New Project: Thermoforming Machine Touchscreen Control
I help where I can in the Tux-Lab effort to rebuild the old thermoforming machine. I've been doing more learning than helping, though, since others have more experience with industrial machinery than I do. The initial goal is to get things up and running under manual control, and we'll tackle automation later.
That doesn't keep us from chatting about ideas for the automation effort, which is roughly divided up into three tiers of complexity.
At the low-end, we can drive it with a PIC micro controller. A modern PIC should be more than capable of duplicating the level of automation that existed in a decades-old machine. It would be the lowest-cost solution, if the cost difference was significant enough to matter.
The mid-tier option is an Arduino. It should be the easiest to get up and running due to the components already integrated on an Arduino board and the large existing library of code we can draw upon.
Both of the above would offer the option of reusing the control panel as-is, which would be important if we wanted to preserve the exterior appearance of the machine.

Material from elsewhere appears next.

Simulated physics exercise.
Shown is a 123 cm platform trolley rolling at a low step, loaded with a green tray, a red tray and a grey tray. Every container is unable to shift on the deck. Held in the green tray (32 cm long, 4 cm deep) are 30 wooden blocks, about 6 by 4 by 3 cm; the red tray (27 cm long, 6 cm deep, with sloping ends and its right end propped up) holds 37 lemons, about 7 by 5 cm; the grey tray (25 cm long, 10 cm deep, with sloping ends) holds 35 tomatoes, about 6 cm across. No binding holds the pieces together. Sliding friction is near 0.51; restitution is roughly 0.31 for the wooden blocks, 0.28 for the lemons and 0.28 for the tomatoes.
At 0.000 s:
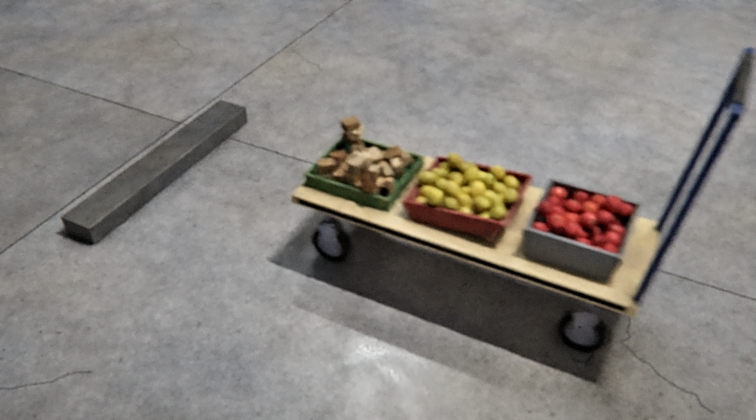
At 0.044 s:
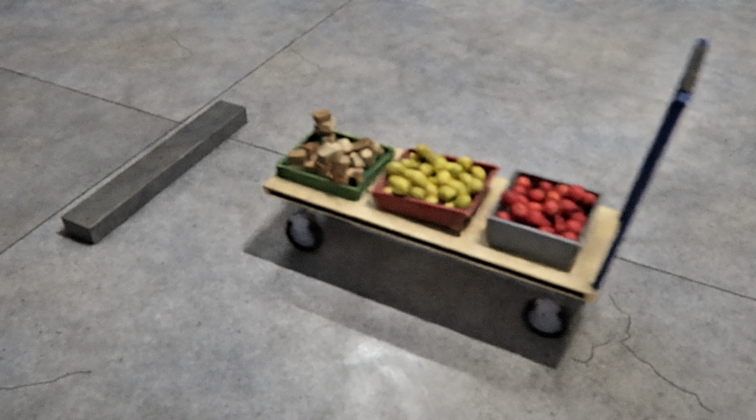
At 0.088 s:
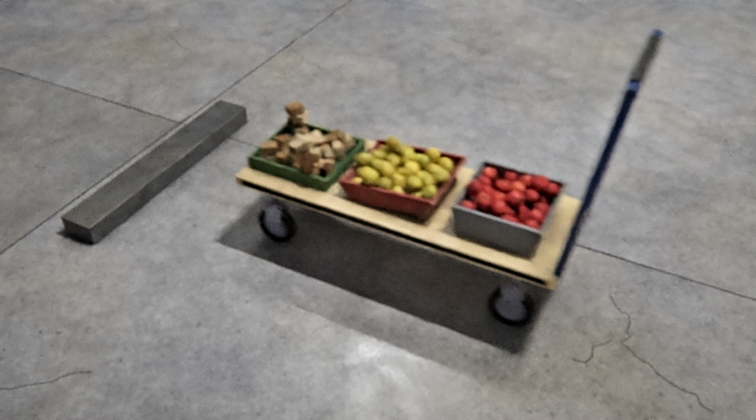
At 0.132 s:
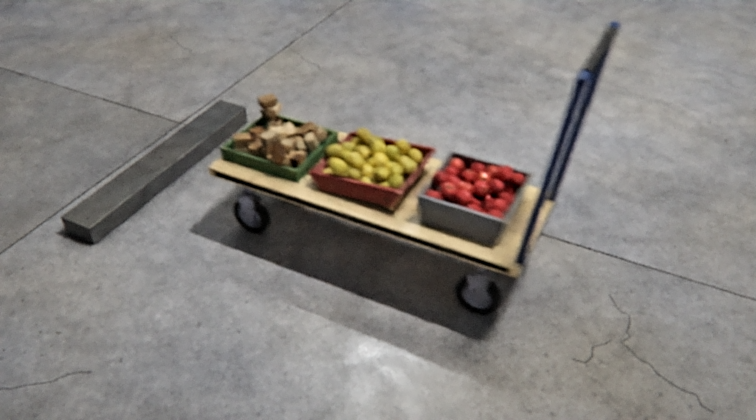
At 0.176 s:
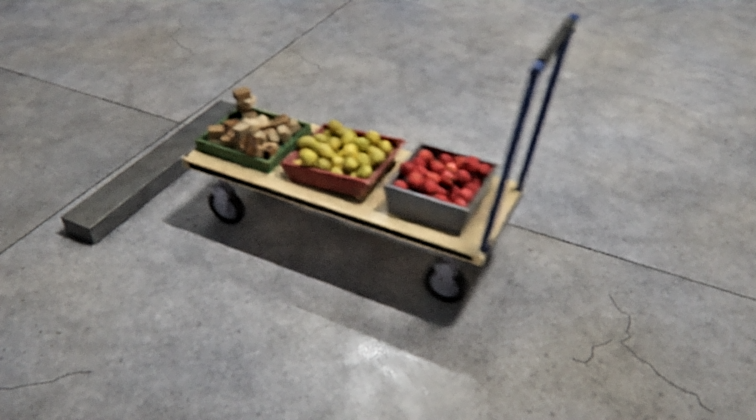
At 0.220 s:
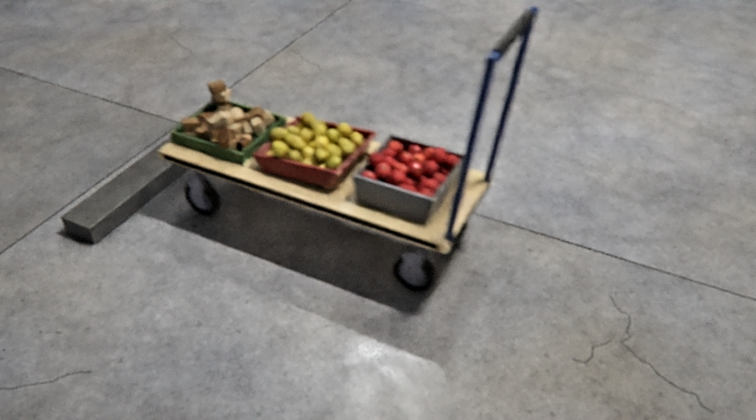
A platform trolley with a blue handle rolls slowly leftward across a concrete floor, carrying a green tray of wooden blocks, a red tray of lemons and a grey tray of tomatoes. It steadily nears a dark bar lying on the floor, and its front end comes to overlap the bar from view, the loads still in their trays.
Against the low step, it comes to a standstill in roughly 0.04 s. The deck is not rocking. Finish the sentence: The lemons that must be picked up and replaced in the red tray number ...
... more than a sixth of them.
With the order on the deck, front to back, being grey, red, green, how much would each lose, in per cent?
In that arrangement the green tray sheds 30 per cent of its load, the red tray 40 per cent, and the grey tray 10 per cent.
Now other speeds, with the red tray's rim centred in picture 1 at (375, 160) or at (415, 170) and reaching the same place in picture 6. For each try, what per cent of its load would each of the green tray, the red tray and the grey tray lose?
Green tray: 20 / 30 percent; red tray: 10 / 20 percent; grey tray: 0 / 10 percent.
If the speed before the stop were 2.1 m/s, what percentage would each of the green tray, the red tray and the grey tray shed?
In that case the green tray sheds 30 per cent of its load, the red tray 20 per cent, and the grey tray 10 per cent.
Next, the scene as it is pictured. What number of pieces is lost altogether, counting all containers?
In all, roughly 30.
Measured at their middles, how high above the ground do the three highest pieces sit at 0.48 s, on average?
58 cm.
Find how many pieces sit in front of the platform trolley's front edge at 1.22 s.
About 12.
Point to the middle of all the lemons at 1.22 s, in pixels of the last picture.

At the moment it is not a goal to do so - we are not a museum and see little value in historical preservation on this machine. Especially since it's a huge mess of wires in there.
So, as can be expected of a bunch of tinkerer types, the dreams started getting wilder and wilder. It wasn't long before we started talking about a touchscreen-controlled thermoforming machine that is network-connected for job monitoring and logging. Which leads us to the high-tier option: a Raspberry Pi with the matching LCD touchscreen.
The team has members with experience in PIC programming, and in Arduino programming, but we're light on Raspberry Pi programming expertise. Since this is something I wanted to learn to do anyway, I volunteered to investigate.
In the short term we're still focused on the manual toggle switch operation mode. In the medium term we might still implement Arduino control. And that might be a good enough place to stop, but I wanted to see if we can turn the wild dream into reality.